Guy Ossito Midiohouan, Professeur titulaire de Littérature Africaine à la retraite
« Je suis très choqué »
«J’ai appris ce soir vers 19h le décès brutal de Vincent Folly. Je suis très choqué. Attristé. Atterré. Il était un de mes amis les plus proches, intellectuellement, et nous avons partagé beaucoup de choses depuis plus de 30 ans. Il s’agit là d’une perte cruelle pour toute l’intelligentsia dans notre pays où la pensée libre, la pensée critique est désormais en berne. Respect et admiration pour cet esprit brillant, cette plume affûtée et généreuse, ce grand défenseur des droits de l’homme. Requiescat in Pace!»
Message de condoléances de Boni Yayi à la famille FOLY, à la République, au Management du journal « La Nouvelle tribune »
« Cette disparition est une grosse perte pour la République et le peuple béninois. »
C’est avec beaucoup de peine et de consternation que je viens d’apprendre la douloureuse disparition de Monsieur Vincent Foly, Directeur de publication de la « Nouvelle Tribune ». Cette disparition est une grosse perte pour la République et le peuple béninois.
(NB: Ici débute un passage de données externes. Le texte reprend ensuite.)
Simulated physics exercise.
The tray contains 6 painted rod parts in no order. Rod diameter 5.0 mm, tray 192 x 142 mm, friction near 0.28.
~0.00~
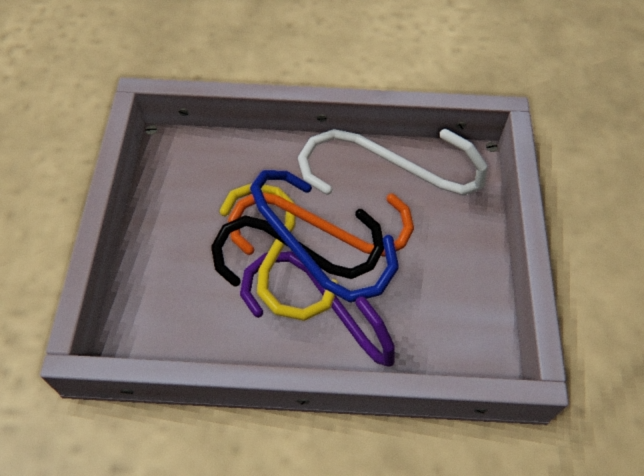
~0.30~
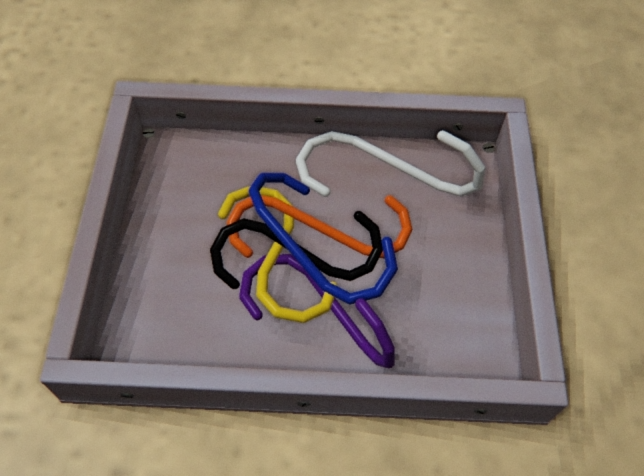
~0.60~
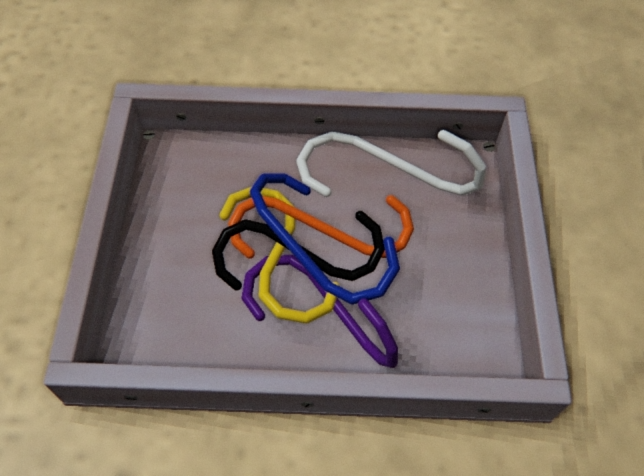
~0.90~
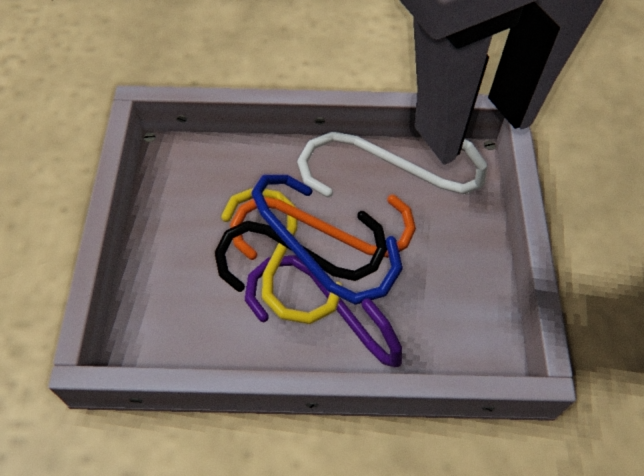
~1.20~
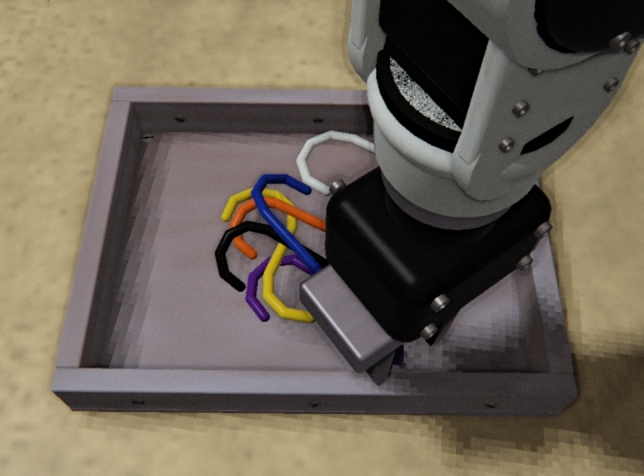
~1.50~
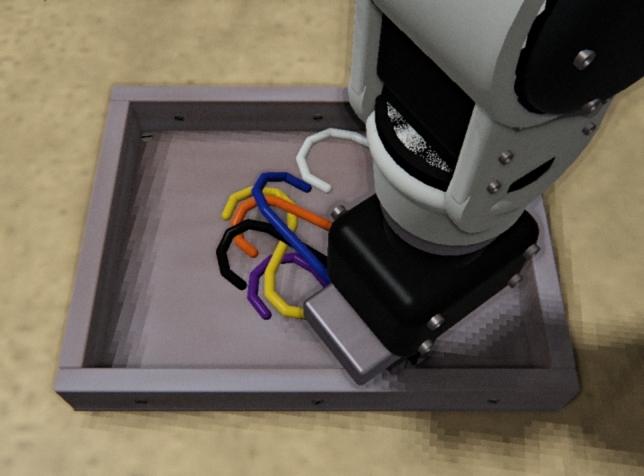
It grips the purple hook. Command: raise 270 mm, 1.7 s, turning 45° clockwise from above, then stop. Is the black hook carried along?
The black hook stays behind.
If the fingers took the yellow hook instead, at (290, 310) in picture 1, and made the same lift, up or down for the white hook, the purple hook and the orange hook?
White hook stays behind, purple hook down, orange hook hangs on.
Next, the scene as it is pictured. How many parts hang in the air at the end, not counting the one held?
In all, 0.
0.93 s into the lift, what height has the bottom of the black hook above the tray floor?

Monsieur FOLY s’est investi totalement avec courage et abnégation, dans la restauration et l’approfondissement de la Démocratie et de l’Etat de Droit de la personne humaine. Je profite de cette occasion pour présenter au nom de mon Epouse de Souza Chantal, mes condoléances les plus attristées à la famille FOLY, à la République et à tout le Personnel de la « Nouvelle Tribune ». Je souhaite de tout cœur que les chandelles de la liberté de presse et d’expression défendues par l’illustre disparu, icône du journalisme de qualité, soient entretenues pour le bonheur du peuple béninois.
Puisse le Père céleste, le Grand Miséricordieux, accueillir Monsieur Vincent Foly dans sa félicité et sa lumière éternelle.